Domingo XXIII del T.O.: La compasión de Dios nos toca y nos hace hablar.

Marcos recoge este milagro hecho en tierras paganas: “dejando Tiro, pasó por Sidón, camino del mar de Galilea, atravesando la Decápolis”. Para él es importante marcar que Jesús ya no solo dirige su atención y predicación, su actuación salvadora, a los judíos. El pueblo de Dios escogido ha ensanchado sus fronteras.

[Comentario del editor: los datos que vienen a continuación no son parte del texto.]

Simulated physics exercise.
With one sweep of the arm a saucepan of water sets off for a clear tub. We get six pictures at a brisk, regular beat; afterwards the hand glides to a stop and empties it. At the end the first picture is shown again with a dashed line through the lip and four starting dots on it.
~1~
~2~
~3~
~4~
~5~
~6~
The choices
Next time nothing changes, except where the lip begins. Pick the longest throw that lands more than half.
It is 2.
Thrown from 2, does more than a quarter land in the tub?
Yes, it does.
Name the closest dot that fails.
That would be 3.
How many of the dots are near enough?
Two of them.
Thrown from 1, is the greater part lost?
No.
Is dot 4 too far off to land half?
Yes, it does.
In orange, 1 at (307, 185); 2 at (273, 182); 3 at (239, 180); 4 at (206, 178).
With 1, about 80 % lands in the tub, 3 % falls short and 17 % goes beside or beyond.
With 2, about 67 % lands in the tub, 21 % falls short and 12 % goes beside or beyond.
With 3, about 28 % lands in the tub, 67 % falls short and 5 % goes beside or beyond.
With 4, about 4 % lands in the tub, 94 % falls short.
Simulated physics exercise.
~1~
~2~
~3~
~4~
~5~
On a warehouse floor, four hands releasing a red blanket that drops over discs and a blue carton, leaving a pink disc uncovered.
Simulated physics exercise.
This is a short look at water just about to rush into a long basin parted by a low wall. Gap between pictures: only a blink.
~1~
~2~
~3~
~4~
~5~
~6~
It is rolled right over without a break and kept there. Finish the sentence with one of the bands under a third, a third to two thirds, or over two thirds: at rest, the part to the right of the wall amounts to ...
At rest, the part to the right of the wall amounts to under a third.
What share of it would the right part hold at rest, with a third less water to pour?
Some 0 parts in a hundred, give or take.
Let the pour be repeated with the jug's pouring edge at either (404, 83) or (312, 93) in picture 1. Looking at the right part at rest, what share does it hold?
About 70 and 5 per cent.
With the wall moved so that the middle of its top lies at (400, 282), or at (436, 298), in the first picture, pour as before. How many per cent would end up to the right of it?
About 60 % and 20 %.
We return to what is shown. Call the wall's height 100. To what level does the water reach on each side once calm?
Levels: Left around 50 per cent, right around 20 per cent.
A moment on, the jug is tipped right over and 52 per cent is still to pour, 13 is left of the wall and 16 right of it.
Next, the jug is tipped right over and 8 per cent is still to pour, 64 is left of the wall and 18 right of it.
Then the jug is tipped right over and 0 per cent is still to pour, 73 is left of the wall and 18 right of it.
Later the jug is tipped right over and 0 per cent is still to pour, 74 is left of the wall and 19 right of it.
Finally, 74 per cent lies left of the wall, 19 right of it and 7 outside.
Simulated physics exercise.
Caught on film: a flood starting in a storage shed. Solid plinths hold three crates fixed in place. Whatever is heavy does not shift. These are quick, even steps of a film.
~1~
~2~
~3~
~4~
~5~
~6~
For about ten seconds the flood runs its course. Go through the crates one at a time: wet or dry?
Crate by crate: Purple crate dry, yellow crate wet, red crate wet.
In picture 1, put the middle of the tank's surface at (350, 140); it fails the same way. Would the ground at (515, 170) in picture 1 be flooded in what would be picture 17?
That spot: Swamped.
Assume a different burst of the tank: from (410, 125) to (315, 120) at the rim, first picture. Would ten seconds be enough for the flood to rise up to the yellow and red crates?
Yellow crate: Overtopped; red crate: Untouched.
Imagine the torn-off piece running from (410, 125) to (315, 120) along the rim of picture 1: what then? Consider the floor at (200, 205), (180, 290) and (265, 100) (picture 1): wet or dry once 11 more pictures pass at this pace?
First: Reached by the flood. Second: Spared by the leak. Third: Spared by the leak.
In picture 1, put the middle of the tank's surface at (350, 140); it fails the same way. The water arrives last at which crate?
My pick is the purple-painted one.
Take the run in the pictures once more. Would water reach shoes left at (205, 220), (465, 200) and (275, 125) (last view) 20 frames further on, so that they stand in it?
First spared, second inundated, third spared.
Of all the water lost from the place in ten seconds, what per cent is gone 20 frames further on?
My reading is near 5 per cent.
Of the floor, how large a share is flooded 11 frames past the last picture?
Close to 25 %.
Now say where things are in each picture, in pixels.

Y la pertenencia a él la decide no el lugar de nacimiento o las costumbres sino la fe en Dios, la apertura a su Palabra, la relación con él.

El relato de los hechos lo recoge así: “Le presentaron un sordo, que, además, apenas podía hablar; y le piden que le imponga la mano”. La mudez como nos dicen los expertos en muchos casos es consecuencia secundaria de la sordera, ya que la desaparición del sentido del oído atrofia la capacidad de hablar. No puede hablar porque no escucha nada o casi nada, no tiene patrón de los sonidos a imitar. Y como resultado no puede comunicarse. El sordomudo que no puede comunicarse representa al hombre que recibe la fe. Sin escucha, sin abrir el oído a la Palabra de Dios, será imposible hablar de la propia fe (“Creí y por eso hablé” [2 Cor 4, 13] dice San Pablo, luego si no hablo… será porque no creo). Hay una correlación directa entre la escucha y el poder hablar de Dios. Y una asociación inmediata entre hablar de Dios y creer en él. No se entiende -Marcos no entiende- un creyente que no hable de su fe, que no dé testimonio. Esto nos desafía fuertemente en esta sociedad laicista y secularizada donde lo religioso estorba si no es como arte, o tradición folclórica que ver o fotografiar o de la que mofarse. ¿Soy capaz de hablar de mi fe con otras personas? La fe que no se comparte, se debilita… por eso tiene tanta importancia los grupos de fe, los espacios donde hablar, formarse, nutrirse y fortalecer la propia fe.

Me llaman la atención dos hechos en el relato de la curación. “Él, apartándolo de la gente, a solas, le metió los dedos en los oídos y con la saliva le tocó la lengua”. En una cultura judía llena de normas de pureza ritual y con pánico a la impureza Jesús no tiene ni miedo a mancharse ni asco. No teme contaminarse: Jesús toca, abraza, besa… y hasta mete dedos en los oídos y la lengua. Podía haberlo dicho de palabra y que ocurriera como en otras curaciones… pero no quiso hacerlo así. A alguien tan solitario, tan aislado, que no podía comunicarse con nadie ni le entendían, Jesús quiso tocarlo y que sintiera el cariño, la cercanía y la misericordia del Dios Bueno.

La carta de Santiago nos da otro aviso serio para crecer en autenticidad y coherencia de nuestra fe: no mezcléis la fe en nuestro Señor Jesucristo glorioso con la acepción de personas. “Al pobre le decís: «Tú quédate ahí de pie» o «siéntate en el suelo, a mis pies», ¿no estáis haciendo discriminaciones entre vosotros y convirtiéndoos en jueces de criterios inicuos?”. Hay que plantearse bien esto, porque no lo hacemos tan descarado quizás como Santiago señala, pero: ¿Cómo trato yo a las personas que vienen a mí? ¿A quién doy prioridad o escucho con más agrado? ¿A quién esquivo, evito o trato con distancia?

Todavía nos queda mucho para valorar, creer y hacer vida Evangelii Gaudium 24: “la Iglesia sabe «involucrarse». Jesús lavó los pies a sus discípulos. El Señor se involucra e involucra a los suyos, poniéndose de rodillas ante los demás para lavarlos. (…) La comunidad evangelizadora se mete con obras y gestos en la vida cotidiana de los demás, achica distancias, se abaja hasta la humillación si es necesario, y asume la vida humana, tocando la carne sufriente de Cristo en el pueblo. Los evangelizadores tienen así «olor a oveja» y éstas escuchan su voz. Luego, la comunidad evangelizadora se dispone a «acompañar». Acompaña a la humanidad en todos sus procesos, por más duros y prolongados que sean. Sabe de esperas largas y de aguante apostólico. La evangelización tiene mucho de paciencia, y evita maltratar límites”.